Get me the Ambassador. Oh, and while you're at it, pass the Ferrero Rocher.

Friday, April 06, 2007

6th April:

According to the BBC news on Wednesday of this week, more and more cities in the UK are planning to introduce "talking" CCTV cameras that will reprimand people seen behaving in an anti-social manner. Because people who drop litter in the street and urinate in doorways clearly have a highly-developed sense of shame that can be tapped into, for the benefit of society as a whole. Ignoring for a moment the clear Orwellian direction that this kind of stuff takes us in (what next? "We interrupt your programme, Mrs. Miggins at number 14, to bring you an important message. Your cat has just defecated on number 22's front doorstep. A fixed penalty notice will be issued within 3 working days") there is the more important issue of society's ability to self-regulate.

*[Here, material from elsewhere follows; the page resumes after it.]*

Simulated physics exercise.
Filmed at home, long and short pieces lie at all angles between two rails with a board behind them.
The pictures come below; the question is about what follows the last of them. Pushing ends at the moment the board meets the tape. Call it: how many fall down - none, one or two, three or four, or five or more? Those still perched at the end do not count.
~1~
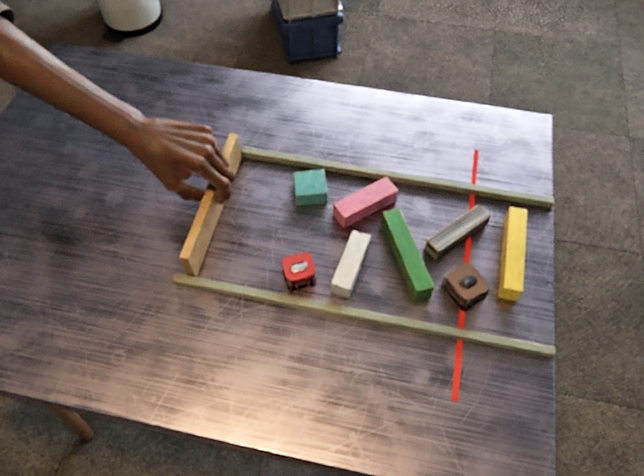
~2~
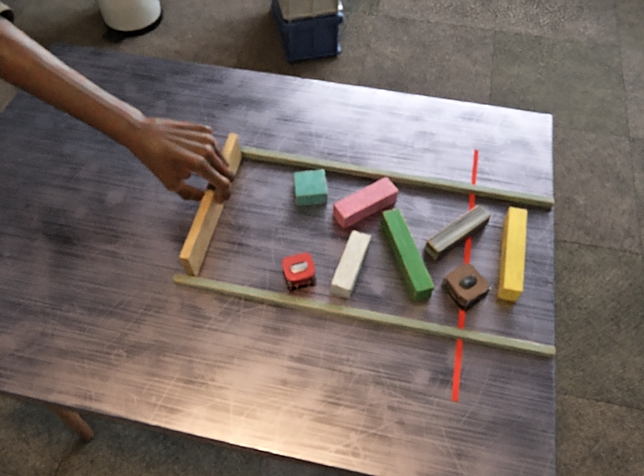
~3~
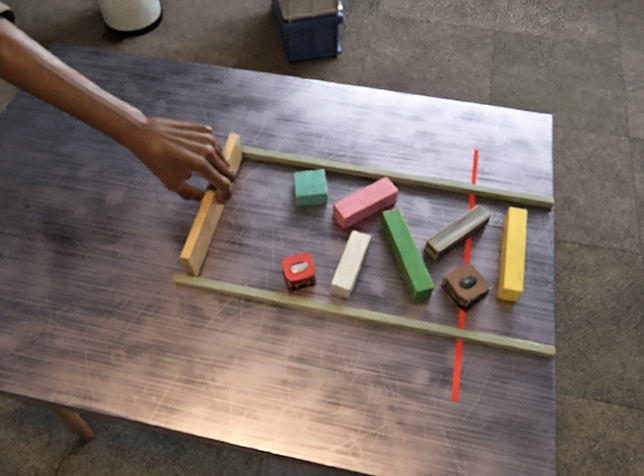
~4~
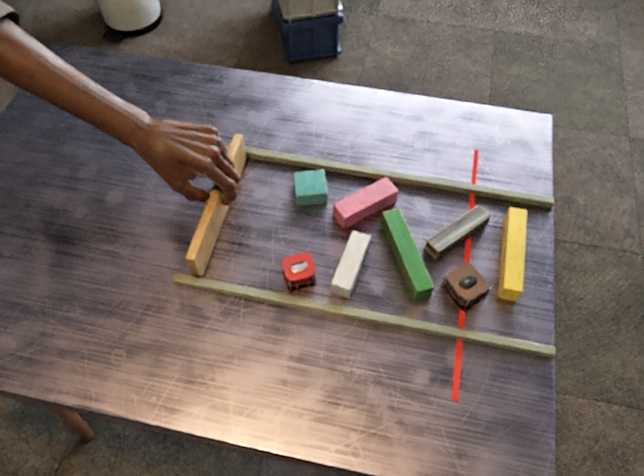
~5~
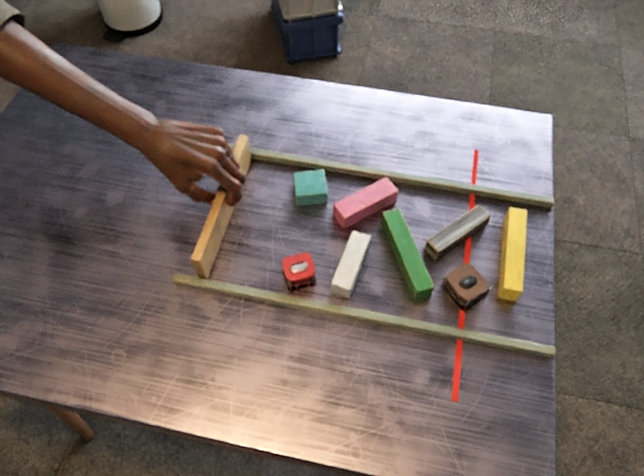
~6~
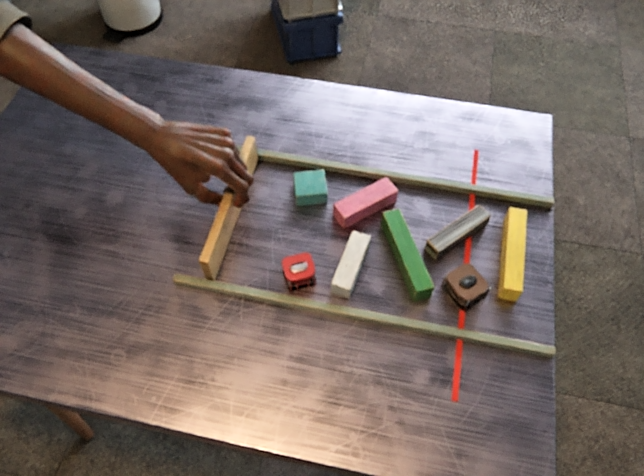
Call: One or two fall down.
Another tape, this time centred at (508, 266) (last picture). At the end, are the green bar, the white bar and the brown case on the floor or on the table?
Taking each: The green bar topples, the white bar holds its spot, the brown case topples.
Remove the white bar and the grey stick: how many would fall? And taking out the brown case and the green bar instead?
First 0, second 0.
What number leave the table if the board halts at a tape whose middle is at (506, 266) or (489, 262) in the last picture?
It comes to 4, then 3.
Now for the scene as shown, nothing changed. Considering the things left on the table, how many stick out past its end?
It comes to 2.
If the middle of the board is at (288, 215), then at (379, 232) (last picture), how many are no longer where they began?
The counts are 1 and 7.
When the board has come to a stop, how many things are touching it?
Tally at the end: 3.
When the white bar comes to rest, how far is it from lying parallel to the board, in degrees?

Ask your grandparents about this and they will come over all misty-eyed (or it might just be the cataracts) and tell you tales of the days when you could go down to the pub and leave your front door unlocked without fear of robbery. The local bobby was perfectly within his rights to give any lippy young miscreants a good clip round the ear and could do so without fear of being stabbed or happy-slapped by a gang of 10 year old crack fiends shouting "bovvvvered". And the world was a better place for it. Social commentators will stroke their beards, admire their sanadals and pontificate that the breakdown of the traditional family unit has left people with little extended family and therefore with less of a feeling of social integration and belonging. And if you don't identify with something, why should it matter to you?

Your congenial host is clean-shaven and does not own sandals and cannot therefore add much to this debate. One thing is for sure, however. Shouting through a PA system at some munter who has just dropped her chip-wrapper on the pavement is more likely to result in a two-fingered gesture than a cleaner and politer society. If you can't get 'em when they are still in short trousers, it's too late for us all.